Multi-store ownership was a goal for Frozen Fusion’s Ken and Aubrey Turner. With the cost of a fast food restaurant, that goal wasn’t as feasible as with the cost of their new venture. Franchisees pay only a $25,000 franchise fee for a Frozen Fusion franchise. Those who can secure $75,000 can be in business.

Wingstop’s first franchisee is Pam McWhorter, a former school teacher who opened her restaurant in the Highland Village section of north Dallas 14 months ago. As with all new companies, there have been some growing pains, but the company was built to be a franchise operation says Deering. “The decision to franchise was made before the first company store opened. It was developed to become a franchise. We wanted this to be designed from the operator standpoint. Most franchise systems start when they create a business that is successful. We started this with franchising in mind.”

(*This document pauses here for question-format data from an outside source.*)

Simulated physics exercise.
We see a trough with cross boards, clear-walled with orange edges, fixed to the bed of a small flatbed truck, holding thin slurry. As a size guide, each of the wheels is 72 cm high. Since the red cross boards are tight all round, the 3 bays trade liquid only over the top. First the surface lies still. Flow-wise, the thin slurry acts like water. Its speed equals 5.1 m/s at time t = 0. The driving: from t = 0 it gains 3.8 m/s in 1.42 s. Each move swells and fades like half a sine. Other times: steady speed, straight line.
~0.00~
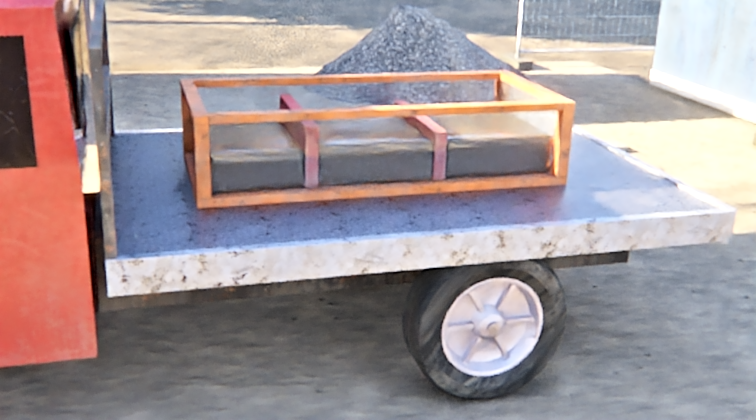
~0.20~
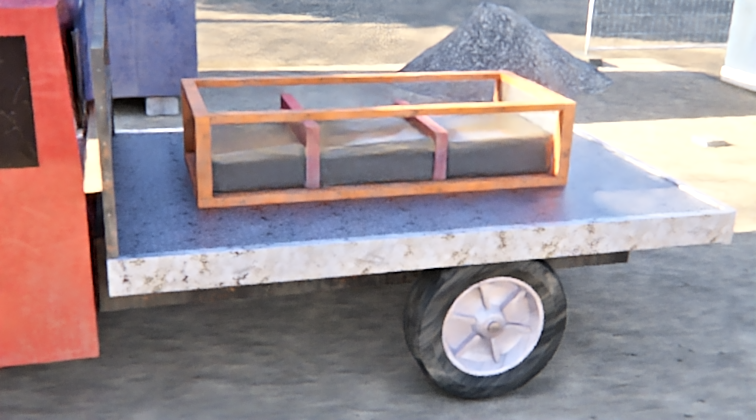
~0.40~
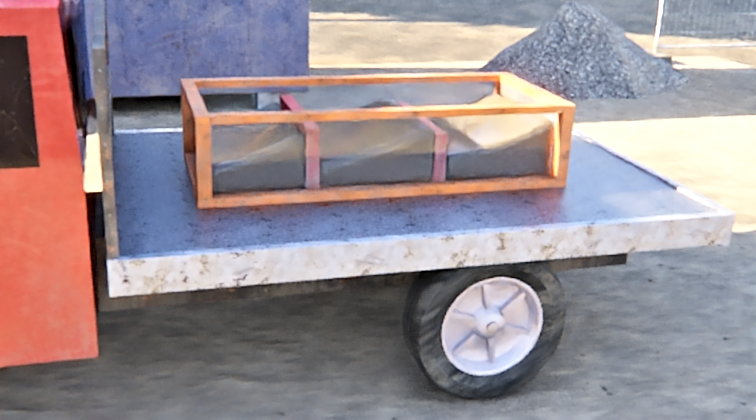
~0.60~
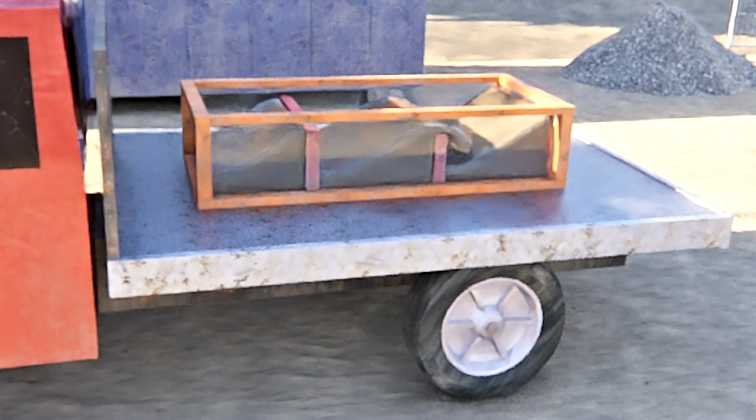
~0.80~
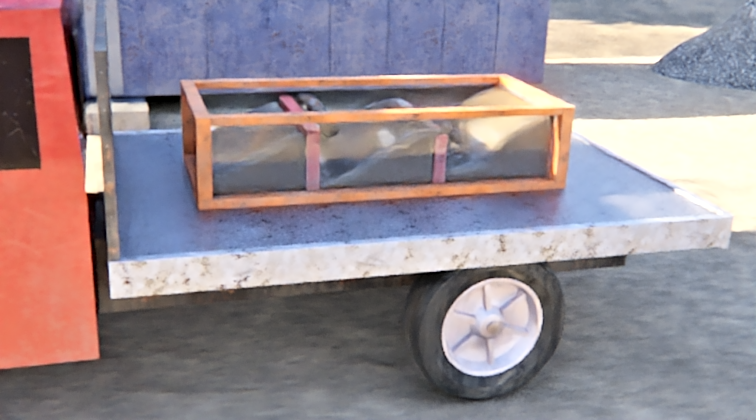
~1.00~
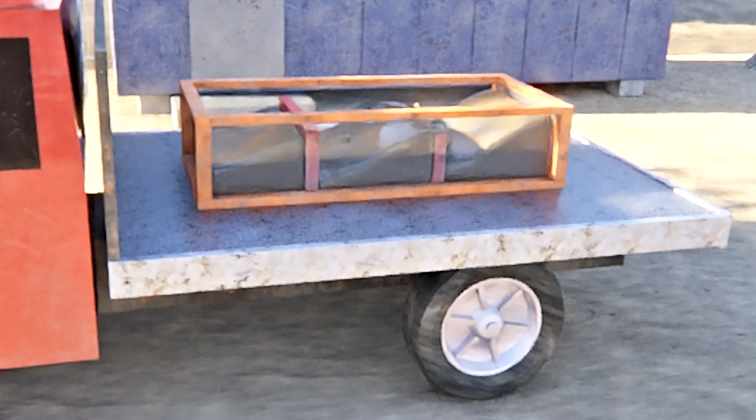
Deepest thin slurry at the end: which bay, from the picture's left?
The third one from the left.
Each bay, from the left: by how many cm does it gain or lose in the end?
Going from the left: 0, then 3 down, then 3 up.
By 1.30 s left to right it is 18, 15, 22 cm deep.
By 1.80 s left to right it is 18, 15, 22 cm deep.
By 2.20 s left to right it is 18, 15, 22 cm deep.
By 4.41 s left to right it is 18, 15, 22 cm deep.
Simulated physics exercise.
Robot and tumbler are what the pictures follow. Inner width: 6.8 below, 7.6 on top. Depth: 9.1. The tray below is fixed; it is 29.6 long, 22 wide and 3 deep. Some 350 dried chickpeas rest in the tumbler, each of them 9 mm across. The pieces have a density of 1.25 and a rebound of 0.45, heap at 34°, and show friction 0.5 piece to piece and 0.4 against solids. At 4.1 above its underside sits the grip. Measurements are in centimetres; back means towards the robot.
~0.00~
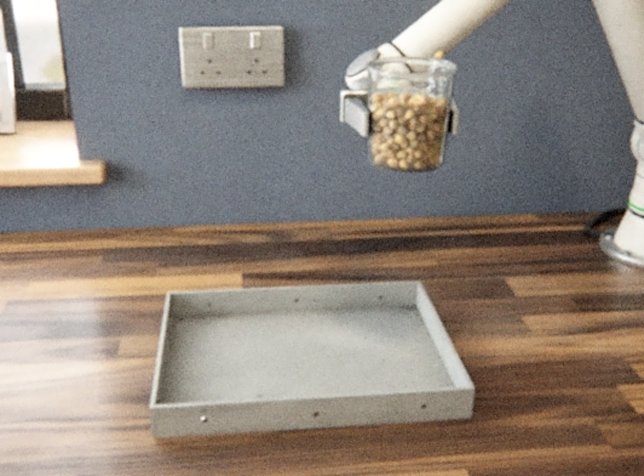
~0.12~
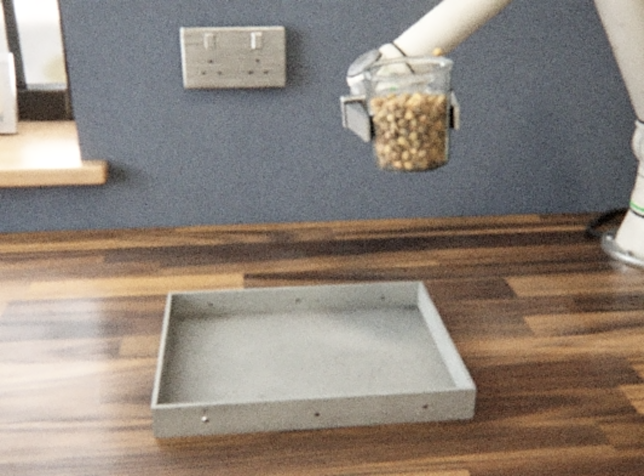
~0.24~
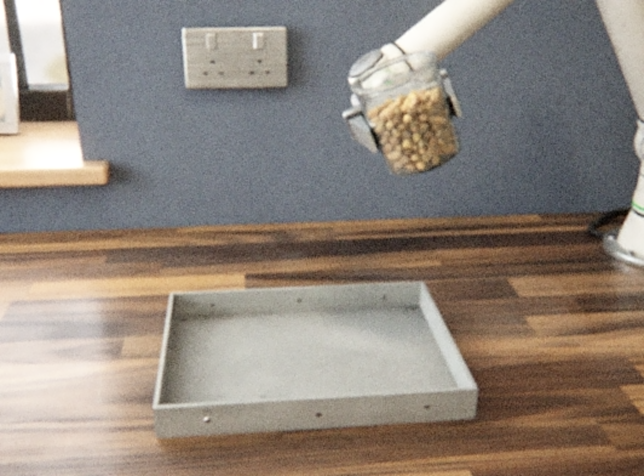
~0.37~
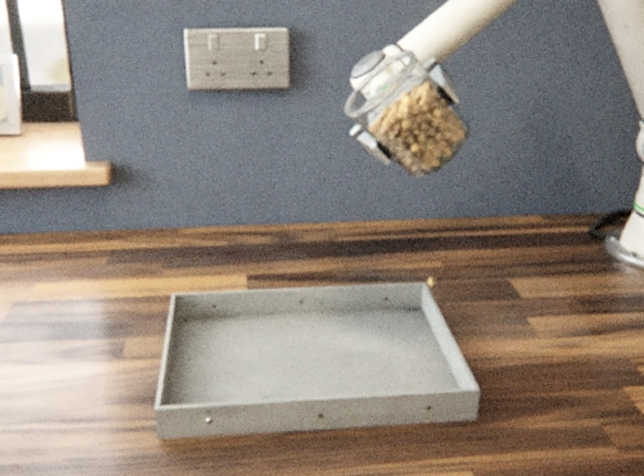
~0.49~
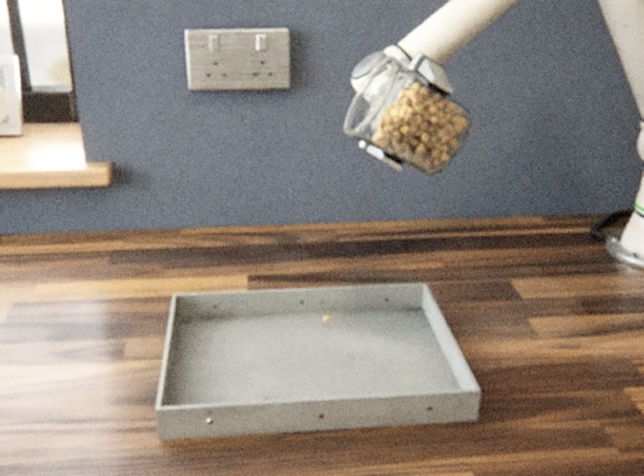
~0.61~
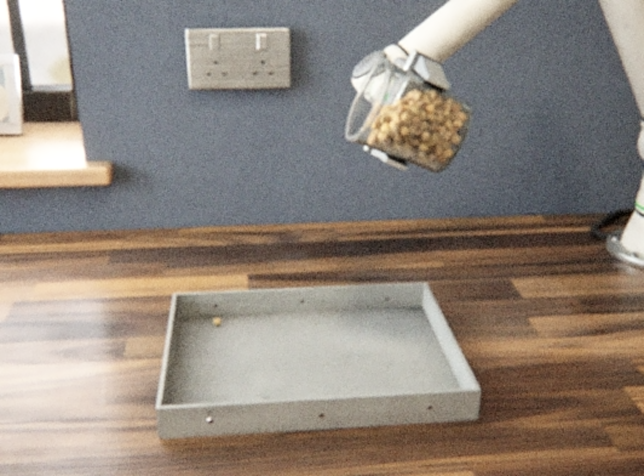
A robot arm tilted a clear container of chickpeas further and further over above a wooden counter, and a single chickpea dropped into the grey tray below and rolled left across it.
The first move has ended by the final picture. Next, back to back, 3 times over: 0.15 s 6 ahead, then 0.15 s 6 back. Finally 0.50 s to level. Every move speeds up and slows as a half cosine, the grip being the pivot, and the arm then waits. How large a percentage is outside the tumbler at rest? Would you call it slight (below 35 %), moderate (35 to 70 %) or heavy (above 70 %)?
I would call it moderate.
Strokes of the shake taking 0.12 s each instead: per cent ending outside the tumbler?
Estimate: Close to 65 percent.
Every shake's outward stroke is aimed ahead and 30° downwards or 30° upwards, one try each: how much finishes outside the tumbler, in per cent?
Near 25 and 65 percent respectively.
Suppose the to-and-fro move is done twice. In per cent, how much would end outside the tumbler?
Roughly 40 in a hundred.
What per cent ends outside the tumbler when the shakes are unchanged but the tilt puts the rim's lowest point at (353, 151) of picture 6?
About 85 %.
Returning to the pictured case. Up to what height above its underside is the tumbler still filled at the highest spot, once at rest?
Roughly 6.0 cm.
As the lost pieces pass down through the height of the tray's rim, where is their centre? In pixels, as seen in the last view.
Estimated centre around (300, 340) in pixels.
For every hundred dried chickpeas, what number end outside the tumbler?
I'd put it near 50 per cent.
After 1.17 s, tilted 65° forward, highest piece 28 above the table; 234 in the tumbler, 81 in the tray, 31 in flight or on a rim.
After 1.73 s, tilted 39° forward, highest piece 28 above the table; 179 in the tumbler, 161 in the tray, 5 on the table or floor, 1 in flight or on a rim.
After 2.21 s, level, highest piece 28 above the table; 179 in the tumbler, 162 in the tray, 5 on the table or floor.
After 3.26 s, level, highest piece 28 above the table; 179 in the tumbler, 162 in the tray, 5 on the table or floor.
In the end, 179 in the tumbler, 162 in the tray, 5 on the table or floor. That is 48 % outside the tumbler.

Location, location, location, the time-honored real estate adage plays big in Wingstop land. The stores are closer to where the population lives rather than where they shop, explains Deering. “Another net result is that real estate is less expensive for the franchisee.” Fees are only $50,000. While Wingstop doesn’t offer direct financing, SBA financing through Wells Fargo Bank has helped eager entrepreneurs become franchisees.

A special Enterprise Zone designation has helped Calvin Golden launch his business dream in a strip center in the south Dallas area. Strong support, business acumen and the right location has helped his operation soar. In recent weeks he has been busy nailing down details for his second location he hopes to open before year’s end.

A lot of companies talk about expanding with women and minorities, reasons GNC’s Fredericks. However, the real commitments come from companies that make their commitments available through the services they offer, says Angela Fredericks. “We were able to realize our dream because we researched, considered what would be the right match and seized the opportunity.”